Dacie Chan erzählt diese tragische Familiengeschichte in einnehmendem Schreibstil, begleitet mit tiefen Emotionen. Bei ihren Ausführungen wechselt sie stets zwischen zwei Erzählsträngen. Ihr Handlungsstrang in der Gegenwart startet mit dem Tag von Josies Beerdigung im Jahr 2013 und schildert die nachfolgenden Ereignisse. In einem zweiten Handlungsstrang versetzt die Autorin ihre Leser zurück ins Jahr 1983, als die junge Witwe Josie mit ihren kleinen Töchtern nach Mill River kommt. Die Vergangenheit wird nach und nach aufgerollt und man erhält tiefe Einblicke in das Leben der Familie diSanti in Mill River, erfährt von schmerzlichen Ereignissen und darf die beiden so unterschiedlichen Mädchen näher kennenlernen.

Rose und Emily nehmen als Protagonisten den größten Raum ein, doch in den vielen Rückblicken wird auch dem Leben und der persönlichen Entwicklung von Josephine Collard di Santi große Aufmerksamkeit zuteil. Sämtliche Charaktere sind wundervoll ausgearbeitet, sie wirken lebendig und sehr überzeugend. Zu meiner großen Freude traf ich auf viele bekannte Figuren aus dem Vorgängerband „Sehnsucht nach Mill River“. Es war schön, dass der betagte Priester Father Michael O’Brien, die etwas einfältige, aber äußerst liebenswürdige Daisy Delaine und das Ehepaar Fitzgerald ebenfalls zur Handlung beitrugen. Dem örtlichen Polizeibeamten Kyle Hansen und seiner Beziehung zu Claudia Simon wurde sogar eine etwas größere Rolle zuteil.

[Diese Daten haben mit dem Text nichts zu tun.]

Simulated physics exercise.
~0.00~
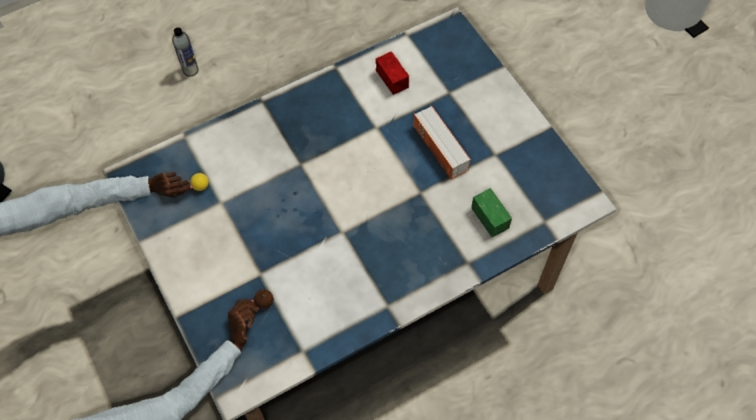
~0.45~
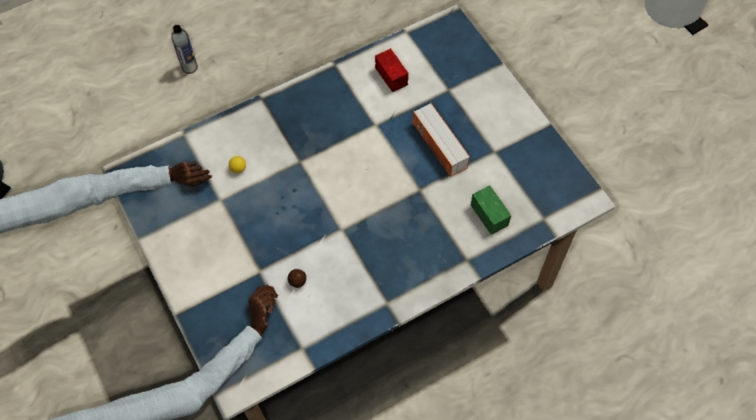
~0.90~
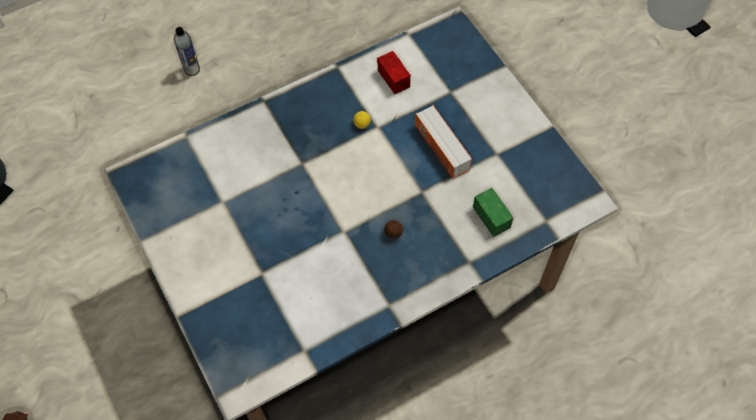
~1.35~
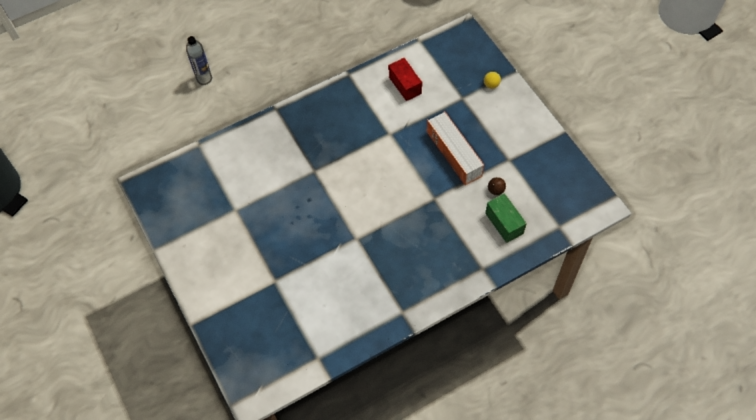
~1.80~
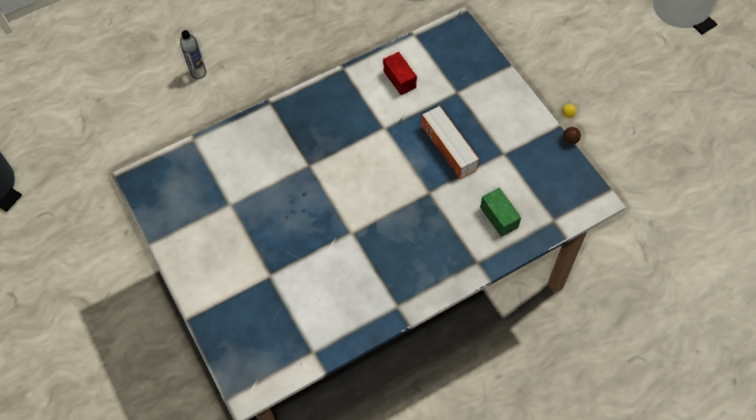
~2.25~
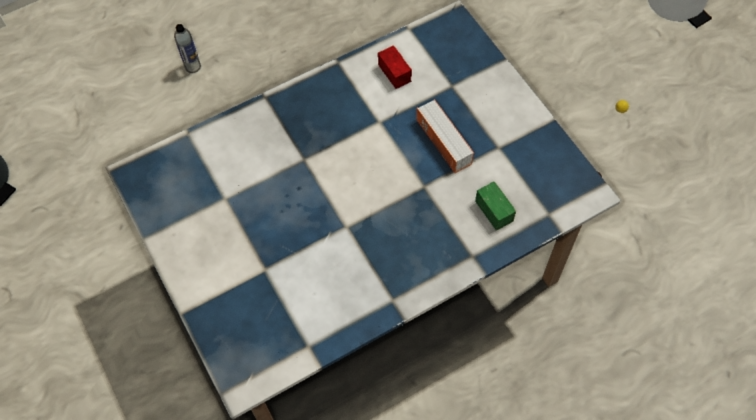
Two hands in pale blue sleeves reach in from the left over a blue and white checkered table, seen from above on sandy ground, with a bottle standing beyond it. One hand holds a yellow lemon, the other a small brown onion, facing a spaced row of a red brick, an orange book and a green block. The hands release both and draw back. The lemon rolls right and passes between brick and book, while the onion passes between book and green block. Both leave the table's right side, the lemon ending over the sand and the onion no longer visible.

„Sommer der Versöhnung“ sorgte mit dem gewichtigen Thema der Vergebung und durch emotionsgeladene Szenen für ausgezeichnete Unterhaltung. Ich bedauerte es, mich nach der letzten Seite von den liebenswürdigen Einwohnern dieser netten kleinen Stadt in Vermont verabschieden zu müssen und würde mich über eine Fortsetzung dieser Reihe sehr freuen. Ein wunderschönes Leseerlebnis, welches ich ebenso wie den Vorgänger „Sehnsucht nach Mill River“ nur allzu gerne weiterempfehle.